"Na casa do meu avô [José Vicente Jorge], éramos mais de 20 à mesa, e não era inusitado o número subir para mais de 30, uma vez que era comum ter visitas."
A mesa, e tudo o que gira à volta dela, terá sido o que mais marcou a infância de Graça Pacheco Jorge em Macau, onde as receitas definem a casa de onde saem: "Cada família tem os seus segredos". Mas, com as tradições a morrerem rapidamente, decidiu que já era tempo de os segredos deixarem de os ser e pegou em tudo o que a mãe e as tias lhe ensinaram e compilou em livro, Cozinha de Macau na Casa do Meu Avô (edições Instituto Cultural de Macau, 1992). E, até 31 de Março, esses mesmos segredos podem ser provados durante a Semana Gastronómica de Macau no restaurante Bistrô & Tapas, no hotel Tryp Lisboa Oriente, no Parque das Nações.

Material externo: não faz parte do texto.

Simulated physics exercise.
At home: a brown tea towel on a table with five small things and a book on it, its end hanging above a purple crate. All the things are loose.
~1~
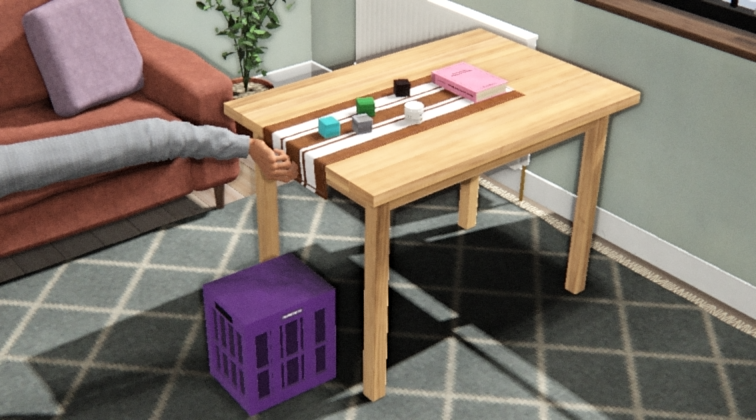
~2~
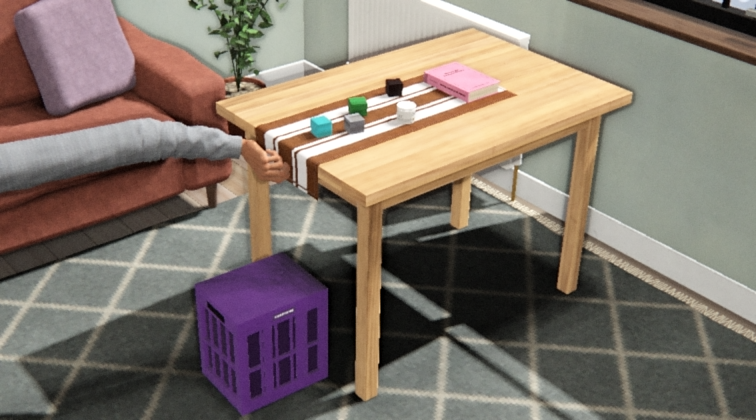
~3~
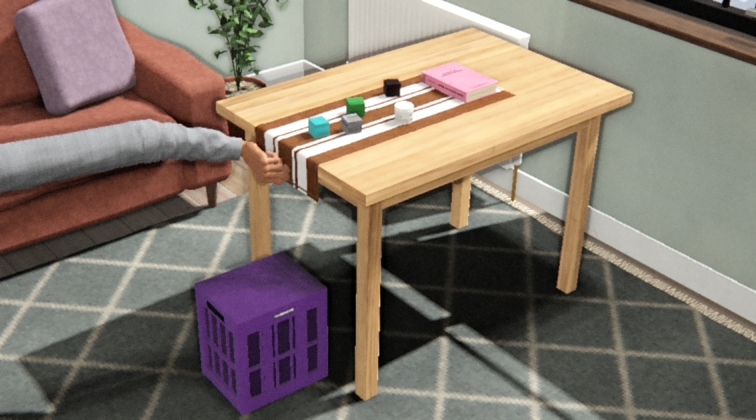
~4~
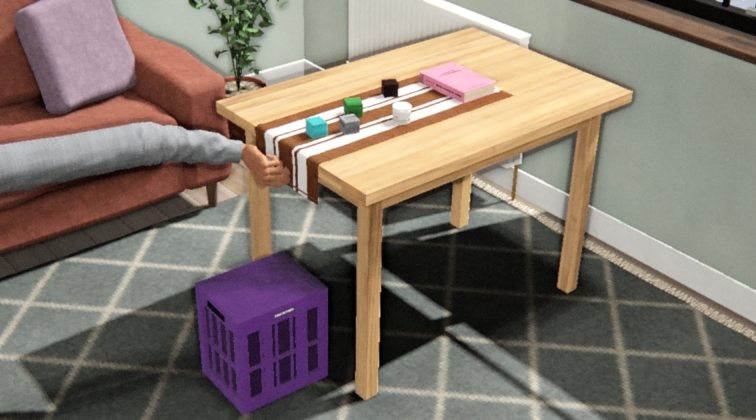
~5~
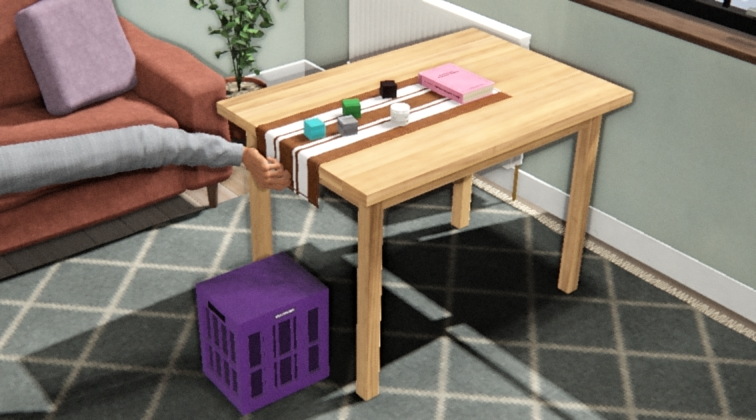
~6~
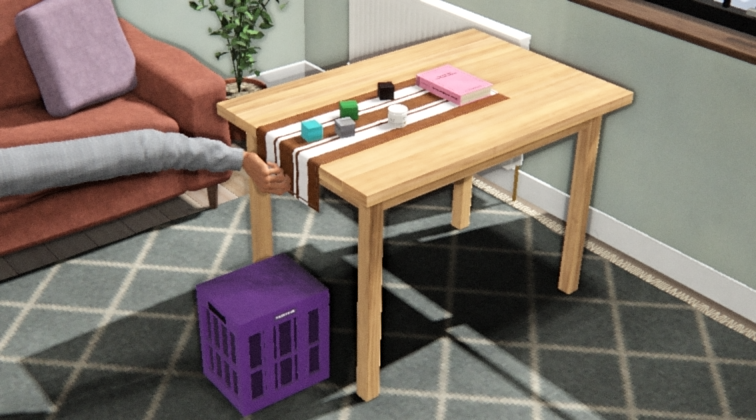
In this clip, a hand in a grey sleeve slowly pulls the hanging end of a brown-and-white striped cloth downward above a purple crate, and the small cubes and pink book on the table shift slightly left with it.
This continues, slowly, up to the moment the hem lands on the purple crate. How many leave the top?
The answer is three.
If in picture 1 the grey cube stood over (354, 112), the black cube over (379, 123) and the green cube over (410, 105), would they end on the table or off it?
The grey cube tumbles off, the black cube falls, the green cube remains up.
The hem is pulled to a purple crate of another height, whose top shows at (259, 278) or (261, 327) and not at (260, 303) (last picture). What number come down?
In that case 2 and 4.
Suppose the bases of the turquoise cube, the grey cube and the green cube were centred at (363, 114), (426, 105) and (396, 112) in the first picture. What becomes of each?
The turquoise cube tumbles off, the grey cube survives, the green cube stays on.
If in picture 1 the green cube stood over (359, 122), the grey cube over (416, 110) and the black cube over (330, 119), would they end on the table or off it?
The green cube is carried off, the grey cube keeps its place on top, the black cube falls.
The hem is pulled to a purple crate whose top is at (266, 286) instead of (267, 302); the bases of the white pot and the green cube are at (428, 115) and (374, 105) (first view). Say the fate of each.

A ideia, que conta com o alto patrocínio do Turismo de Macau, nasceu da "relação privilegiada" entre Graça Pacheco Jorge e o chef Paulo Anastácio, que coloca toda a sua técnica e experiência ao serviço das receitas exclusivas da autora. Já a experiência é reservada a quem ocupa as mesas (aconselha-se reserva), no caso da Fugas com direito a cereja: as histórias que vão sendo relatadas pela autora deste menu.
"A cozinha macaense é o resultado de muitas influências", explica a nossa anfitriã, "mas tem a particularidade de variar de família para família". Pelos portugueses, ainda no tempo das Descobertas, chegaram até Macau muitas receitas, mas já alteradas por aquilo que iam apanhando pelo caminho, sobretudo na Índia e até na Malásia. No fundo, acabaria por nascer em Macau uma cozinha de fusão séculos antes desta palavra (e conceito) entrar no dicionário gastronómico mundial.
A sua própria família, do lado materno, também é testemunha desse legado indo-português: "Antes do meu pai, o sangue português já estava diluído". O sangue, sim; mas a língua permanecia a de Camões: "Em casa do meu avô era obrigatório falar em português." Foi em casa do avô que viveu até aos 10 anos, altura em que o pai foi recolocado em Moçambique e ela obrigada a seguir o caminho da família: "Fiquei tão zangada!" Talvez por isso mantenha com Macau uma ligação tão afectiva, mesmo depois dos casinos terem invadido o pequeno território: "Está tudo totalmente diferente."
Enquanto a autora vai recuperando as memórias de uma Macau ainda sob a autoridade portuguesa, à mesa vai chegando uma amostra deste território que se espraia por apenas 30 km2 e, em simultâneo, de toda a rota dos navegadores: as entradas (3,50€, cada) incluem sopa de ovo com sagu, arroz chau-chau ("que nada tem a ver com o chinês") e chintoi aberto, uma bolinha de massa envolta em sementes de sésamo que surpreende pelo sabor aromático, ainda que discreto.
Segue-se uma amostra dos pratos de peixe, entre os quais se evidencia a cor amarela do açafrão: chutney de bacalhau, caril de peixe e camarão, gambas panadas. Qualquer uma rica em sabor e parca em picante. "A comida macaense não recorre ao picante." As propostas de peixe completam-se com um peixe mandarim e com a caldeirada à moda de Macau.
Na carne, evidencia-se a preparação dos alimentos absorvida da cultura chinesa, com pedacinhos pequeninos. A razão é simples: "A faca é um elemento agressivo para ter à mesa; em casa do meu avô eram colocadas quando havia visitas." E estas chegavam ao palacete da Rua da Penha com muita frequência. Eram coleccionadores, diplomatas, artistas, escritores atraídos sobretudo pela colecção de arte chinesa de mais de dez mil peças que o chefe da Repartição do Expediente Sínico fazia crescer a pensar na Exposição do Mundo Português.
Enquanto Graça Pacheco Jorge nos fala da colecção do avô, desfilam à nossa frente três propostas: uma tenra e doce carne de porco com ananás, carne de vaca abrilhantada por pimentos e minchi com cogumelos orelhas de rato. Para outros gostos, há ainda a galinha excelente e a cabidela de adê (pato).
Hoje, 145 anos após o nascimento do avô, já não há nem colecção nem palacete para receber visitas. E, actualmente, Graça Pacheco Jorge só regressa a Macau para matar saudades. Mas acabou por trazer Macau consigo para Portugal e agora partilha esse bocadinho cheio de sabores e aromas orientais.